If there's one consistent theme that's ruled the production of "Black Adam," it's persistence. Johnson has been hard at work over the last decade to bring Teth-Adam and his benevolent cruelty to life. Since his announcement as the character, the DCEU has gone in a significantly new direction thanks to new regimes, parent company Warner Bros. has changed hands and received new leadership, for better or for worse. Nevertheless, Johnson persisted, and "Black Adam" lives to tell the tale as it heads into 4,402 domestic cinemas (via The Numbers).

While Johnson's determination and enthusiasm is frequently reported, it would be negligent to dismiss the work put in by those in supporting roles. Consider his co-star, Aldis Hodge, who went through his own trials and tribulations on set, persisting against his fears to bring Hawkman to life. 

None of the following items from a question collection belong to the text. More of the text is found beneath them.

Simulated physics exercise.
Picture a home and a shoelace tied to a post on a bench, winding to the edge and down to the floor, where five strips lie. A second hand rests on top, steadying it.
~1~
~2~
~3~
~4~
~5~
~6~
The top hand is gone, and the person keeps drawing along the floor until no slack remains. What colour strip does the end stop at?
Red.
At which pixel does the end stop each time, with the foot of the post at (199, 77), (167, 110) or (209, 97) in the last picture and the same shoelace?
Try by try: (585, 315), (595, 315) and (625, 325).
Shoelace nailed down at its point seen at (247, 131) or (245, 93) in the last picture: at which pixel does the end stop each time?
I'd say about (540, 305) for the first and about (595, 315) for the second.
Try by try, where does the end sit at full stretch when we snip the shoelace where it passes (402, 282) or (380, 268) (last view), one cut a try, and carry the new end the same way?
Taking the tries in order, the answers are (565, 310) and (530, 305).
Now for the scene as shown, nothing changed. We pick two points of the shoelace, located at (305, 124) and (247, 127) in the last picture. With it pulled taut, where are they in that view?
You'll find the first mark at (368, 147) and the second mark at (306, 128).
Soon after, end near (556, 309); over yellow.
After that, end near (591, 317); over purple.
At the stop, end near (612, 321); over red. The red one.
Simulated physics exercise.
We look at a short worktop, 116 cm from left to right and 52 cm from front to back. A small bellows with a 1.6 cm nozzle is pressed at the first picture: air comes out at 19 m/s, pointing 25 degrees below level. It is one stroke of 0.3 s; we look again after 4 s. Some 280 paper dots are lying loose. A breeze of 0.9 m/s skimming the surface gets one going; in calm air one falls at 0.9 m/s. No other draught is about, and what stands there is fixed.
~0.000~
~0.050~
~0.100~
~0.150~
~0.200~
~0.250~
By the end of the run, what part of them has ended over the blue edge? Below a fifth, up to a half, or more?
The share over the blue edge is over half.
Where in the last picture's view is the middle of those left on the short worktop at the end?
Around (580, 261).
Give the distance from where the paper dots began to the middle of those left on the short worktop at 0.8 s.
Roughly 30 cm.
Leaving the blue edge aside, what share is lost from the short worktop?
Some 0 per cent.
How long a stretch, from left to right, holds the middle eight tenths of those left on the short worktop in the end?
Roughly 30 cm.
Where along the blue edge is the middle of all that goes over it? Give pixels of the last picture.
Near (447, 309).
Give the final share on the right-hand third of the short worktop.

Aldis Hodge thanks the Black Adam stunt team for motivating him

The cast of "Black Adam" recently sat down with Entertainment Weekly to discuss the film over a round of drinks. When asked about the film's action sequences, Cyclone actor Quintessa Swindell noted how Aldis Hodge (Hawkman) enjoyed the time he spent suspended in air as Hawkman. Hodge revealed that he has a fear of heights and was proud that he "didn't scream every time they dropped [him] from 50 feet in the air." A decent amount of stunt and wire work is required to make Hawkman's abilities believable, an aspect that was certainly nerve-wracking for Hodge. "I'm hanging up there. I'm rethinking every choice in my life. I'm having some real conversations with God at this point," the actor said.

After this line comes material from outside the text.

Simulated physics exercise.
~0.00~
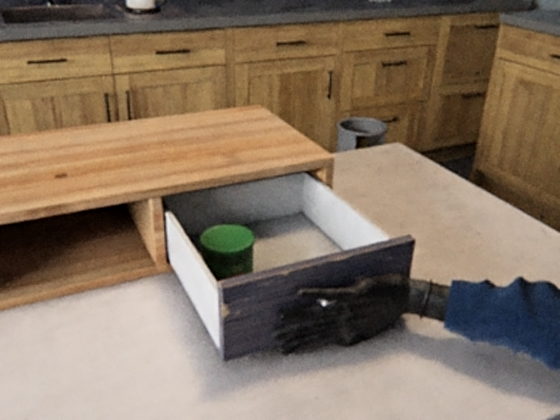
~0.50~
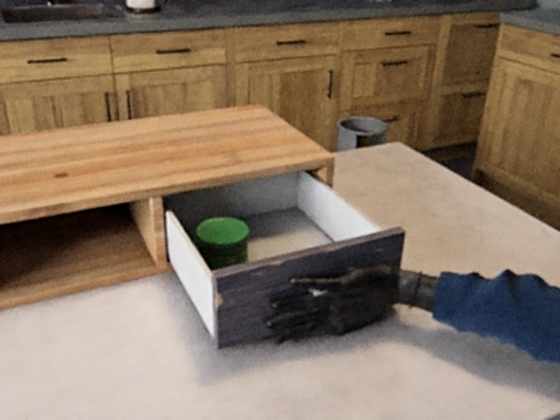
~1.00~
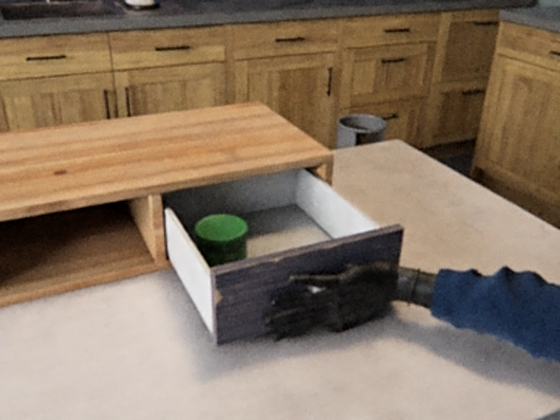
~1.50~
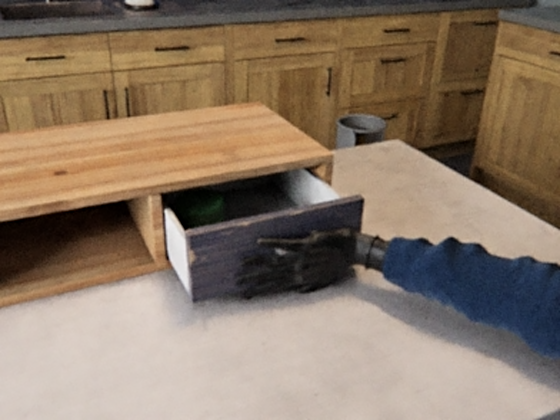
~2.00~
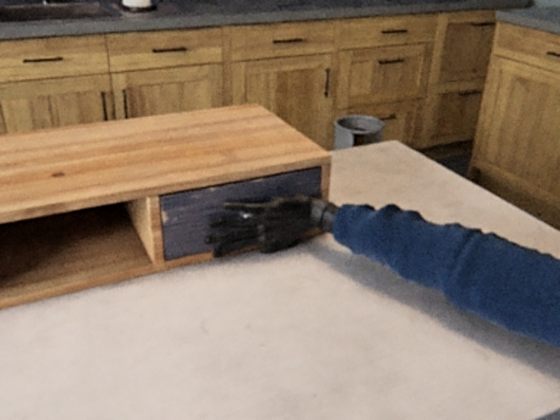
A dark-fronted drawer with pale sides stands open at the right end of a low wooden chest on a light tabletop, seen from slightly above in a kitchen with wooden cabinets behind. A green tin sits inside the drawer, and a black-gloved hand in a blue sleeve rests against its front from the right. The hand first eases the drawer in slightly, then it barely moves. Next the hand pushes it further left and back, carrying the tin partly under the chest's top. Finally the drawer shuts flush, hiding the tin, with the hand still against it.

The Hawkman actor's attitude took a completely different turn when he realized that an entire team dedicated themselves to stunt work. "I see the entire stunt team on the ground, and they live this life," Hodge recalled. "So you can't say, 'Hey guys, slow down, wait a minute.' You've got to man up because your boys are down there, and you know they're going to make fun of you if you do not come through." Being 50 feet up from the ground gave Hodge some perspective and the opportunity to combat his personal limitations. "But I was able to challenge every single fear that I had. I was like, of all the superheroes, I've got to be the one that flies? Lord knows, me and heights, we're not friends like that," the actor said with a laugh.

Audiences can see Hodge fly in "Black Adam," now playing in theatres.